On July 6, 1967, “after a year and a half of cataclysms,” Nigeria collapsed in a civil war based on ethnic divisions among the Hausa, Yoruba, and Igbo peoples that had long simmered under decades of British colonialism. The Igbo, Iduma’s people, occupied the region called Biafra, which calved off as a self-styled independent republic, causing the central government to declare war—which it called a “police action”—in order to keep Nigeria whole. After a genocidal conflict that lasted more than two years, Biafra was reassimilated into Nigeria. Born in 1989, Iduma grew up in a country where memories of the conflict were silenced. As he writes of his cohort, “we are a generation that has to lift itself from the hushes and gaps of the history of the war.” After living in New York for years, he returned to Nigeria to seek answers to his many questions, not least the fate of an uncle who disappeared during the war. How did the other young men of his family survive?
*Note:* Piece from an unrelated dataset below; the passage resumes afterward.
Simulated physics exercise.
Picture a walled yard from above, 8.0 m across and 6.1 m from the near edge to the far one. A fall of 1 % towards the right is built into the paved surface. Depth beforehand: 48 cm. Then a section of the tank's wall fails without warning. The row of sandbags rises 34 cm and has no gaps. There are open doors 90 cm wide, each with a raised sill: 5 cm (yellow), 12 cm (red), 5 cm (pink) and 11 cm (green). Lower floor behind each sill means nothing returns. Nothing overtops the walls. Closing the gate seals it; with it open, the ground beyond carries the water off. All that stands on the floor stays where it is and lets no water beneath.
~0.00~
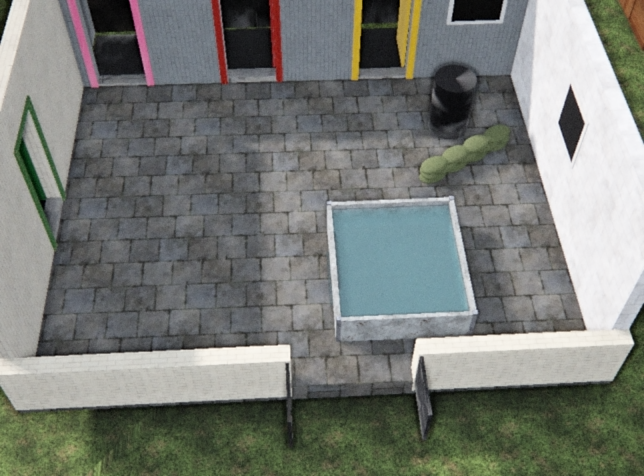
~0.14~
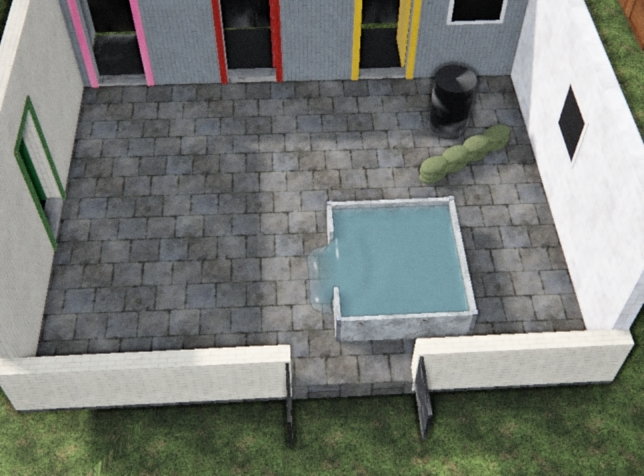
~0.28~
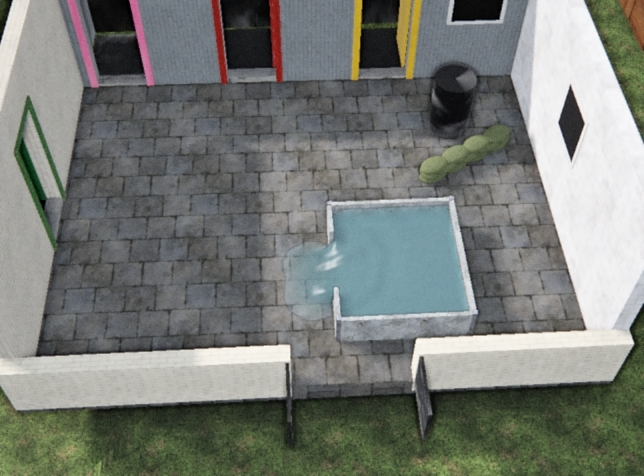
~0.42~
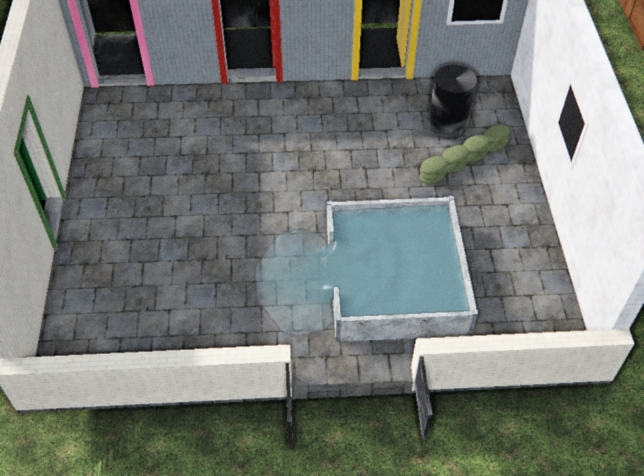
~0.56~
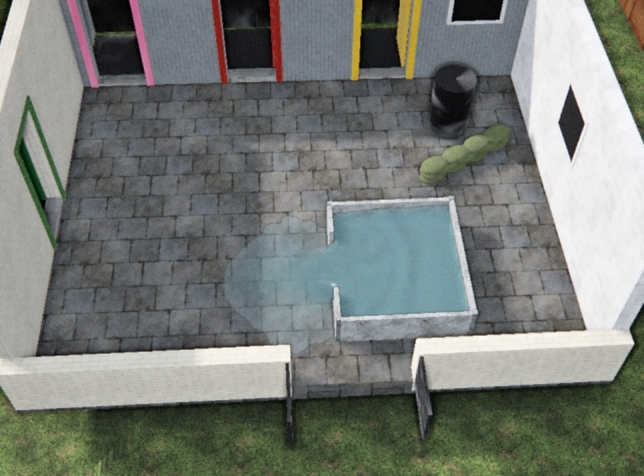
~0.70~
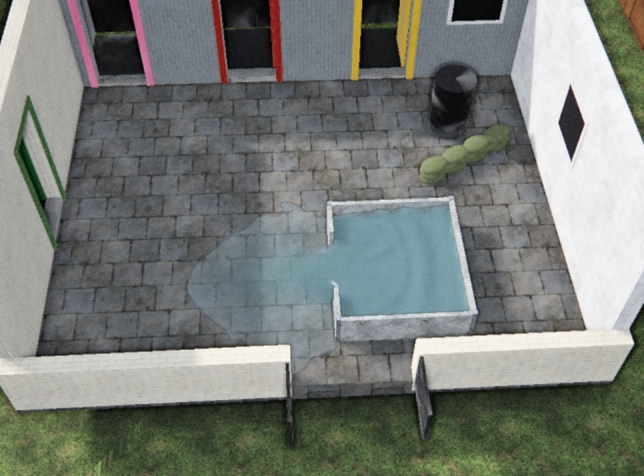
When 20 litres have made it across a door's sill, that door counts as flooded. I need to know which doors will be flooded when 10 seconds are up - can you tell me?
Result: The yellow door never tops the limit; the red door never tops the limit; the pink door tops the limit; the green door never tops the limit.
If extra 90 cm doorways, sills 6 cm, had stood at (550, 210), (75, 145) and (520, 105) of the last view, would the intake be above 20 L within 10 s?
In turn: Below, not over, under.
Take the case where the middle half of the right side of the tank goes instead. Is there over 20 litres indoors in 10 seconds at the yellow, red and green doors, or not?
Result: Yellow limit not passed, red limit not passed, green limit not passed.
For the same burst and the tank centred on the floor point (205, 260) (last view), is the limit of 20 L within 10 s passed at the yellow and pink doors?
Well, yellow ends up inside the mark and pink ends up beyond the mark.
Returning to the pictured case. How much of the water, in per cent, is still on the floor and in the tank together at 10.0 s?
Around 96 percent of the water.
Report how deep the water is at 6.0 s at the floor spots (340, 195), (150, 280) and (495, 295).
First spot near 0 cm, second near 8 cm, third near 0 cm.
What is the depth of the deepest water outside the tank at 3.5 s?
About 20 cm.
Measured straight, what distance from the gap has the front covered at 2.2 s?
Distance: Approx. 4.6 m.
After 1.4 s water covers 20 % of the floor and is deepest (26 cm) near (324, 276); yellow door not reached, red door not reached, pink door not reached, green door not reached.
After 2.2 s water covers 35 % of the floor and is deepest (22 cm) near (324, 276); yellow door not reached, red door not reached, pink door not reached, green door 9 cm at the sill, 0 L in.
After 3.5 s water covers 40 % of the floor and is deepest (20 cm) near (58, 382); yellow door not reached, red door not reached, pink door not reached, green door 11 cm at the sill, 2 L in.
After 6.0 s water covers 45 % of the floor and is deepest (10 cm) near (324, 276); yellow door not reached, red door not reached, pink door 8 cm at the sill, 20 L in, green door 6 cm at the sill, 3 L in.
After 10.0 s water covers 70 % of the floor and is deepest (8 cm) near (424, 123); yellow door 3 cm at the sill, 0 L in, red door 7 cm at the sill, 0 L in, pink door 6 cm at the sill, 57 L in, green door 4 cm at the sill, 3 L in.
The author concludes that they must have been protected by warlordlike military officers who threw some soldiers into battle as cannon fodder while keeping themselves far from the fighting. One refrain that Iduma’s father often voiced of his brother, he learns, was a simple question: “What if one day he returned from nowhere?” The chances of that remain slender, but, after all, other Biafrans lived in exile for years in places such as the nearby Ivory Coast before returning. In all events, Iduma is scarcely alone: A third of Biafran families, he reckons, “could speak of someone who did not return.” Though his own findings are far from definitive, the author delivers a poignant story rescued from those silences and lacunae.
A powerful contribution to modern Nigerian history, particularly significant in an age of ethnic conflict around the world.